Bledsoe and Coryell refused to recuse themselves. In the end, they ended up voting against each other.

As a result of the May 19 hearing, the commission voted 6-3 to dismiss the petitioners' request. But the fight isn't over, says Bushong. If appealed, state law will direct this case to the Yuma County District Court. The judge could make a variety of decisions ranging from upholding the commission's decision to sending the case back for more consideration.

‘We will definitely appeal,’ says Bushong. ‘We'll be looking to see if there's a way to file a writ directly in the Supreme Court.’

Bushong said there are bigger issues than just his clients' water at stake—bigger issues regarding the depletion of the Ogallala aquifer and the need to meet compact requirements.

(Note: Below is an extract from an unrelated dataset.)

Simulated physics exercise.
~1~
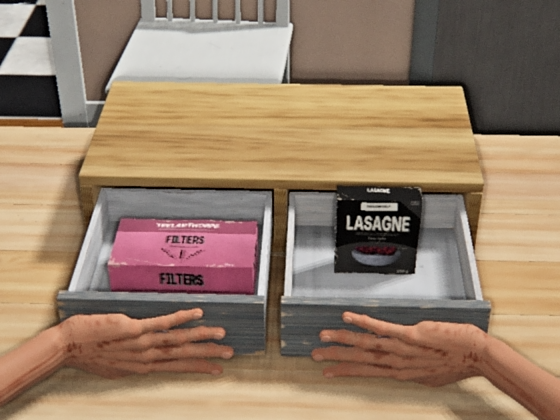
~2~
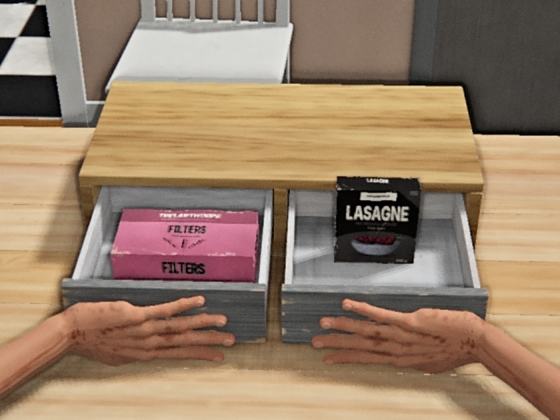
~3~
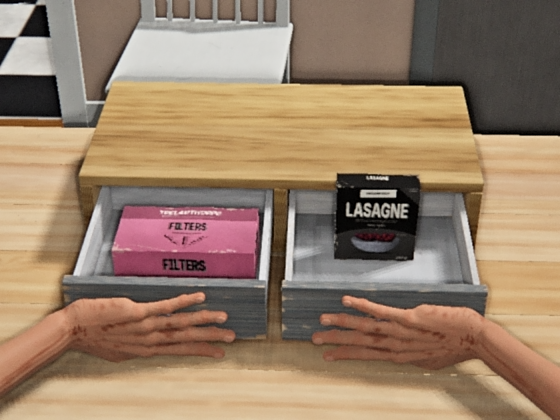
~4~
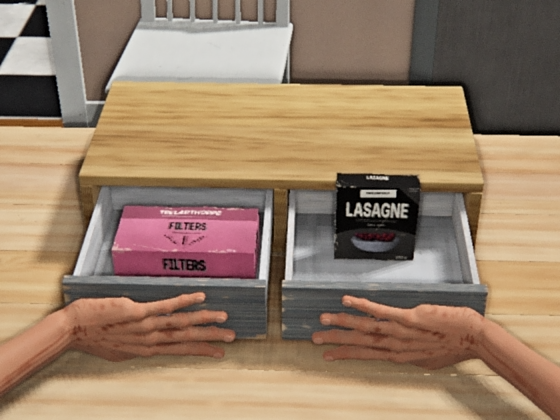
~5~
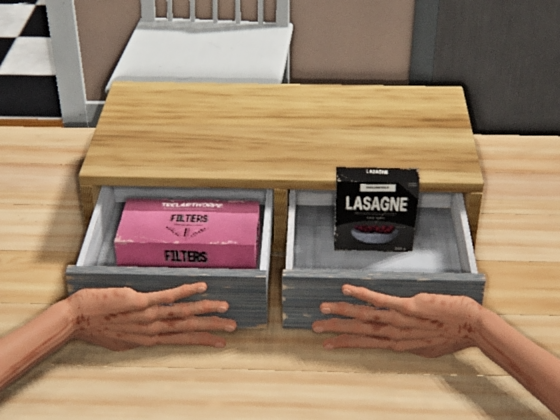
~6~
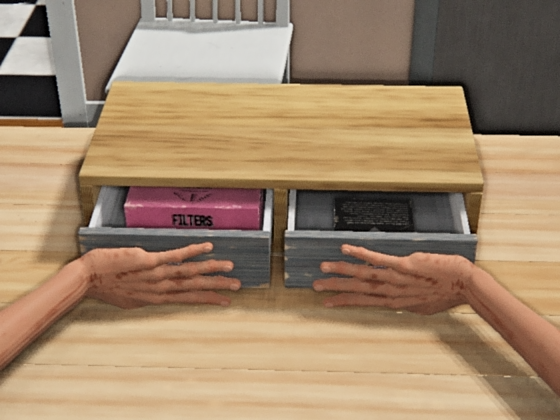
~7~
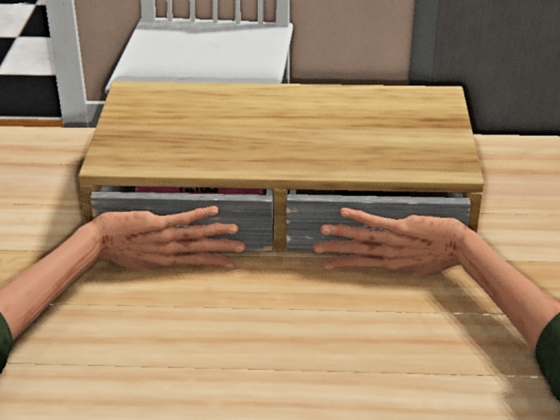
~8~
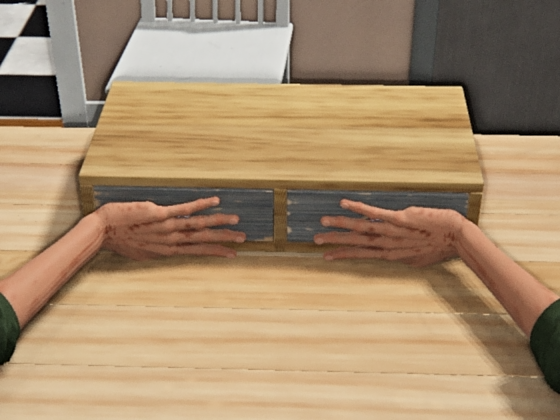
The video shows two hands pushing in the open drawers of a wooden chest, the left holding a pink filters box and the right an upright black lasagne packet, which tips down as the drawers slide inward until both are fully closed.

‘We're on the verge of a train wreck,’ says Bushong. ‘Wells are pumping as if there's no tomorrow.’

Lawsuits, drought and a complex groundwater system are making it hard for Colorado to get enough water back into the Arikaree and Republican rivers. And, if Colorado does not come into compliance with the compact by the end of 2007, Kansas and Nebraska could file a new lawsuit or they could extend the deadline.

Stan Murphy, manager of the Republican River Water Conservation District said the ‘Worst-case scenario is: The order comes down from the U.S. Supreme Court-appointed special master and the state of Colorado has to come out and shut down water rights, surface rights and wells and everything, to come into compliance.’

‘As far as the compact is concerned, if we can do this voluntarily, I think we'll recover and people will be OK,’ says Kim Killin, a Republican River Water Conservation District board member who lives in Holyoke. ‘But I don't think the sting from this (lawsuit) will ever go away. It's just too long-term.’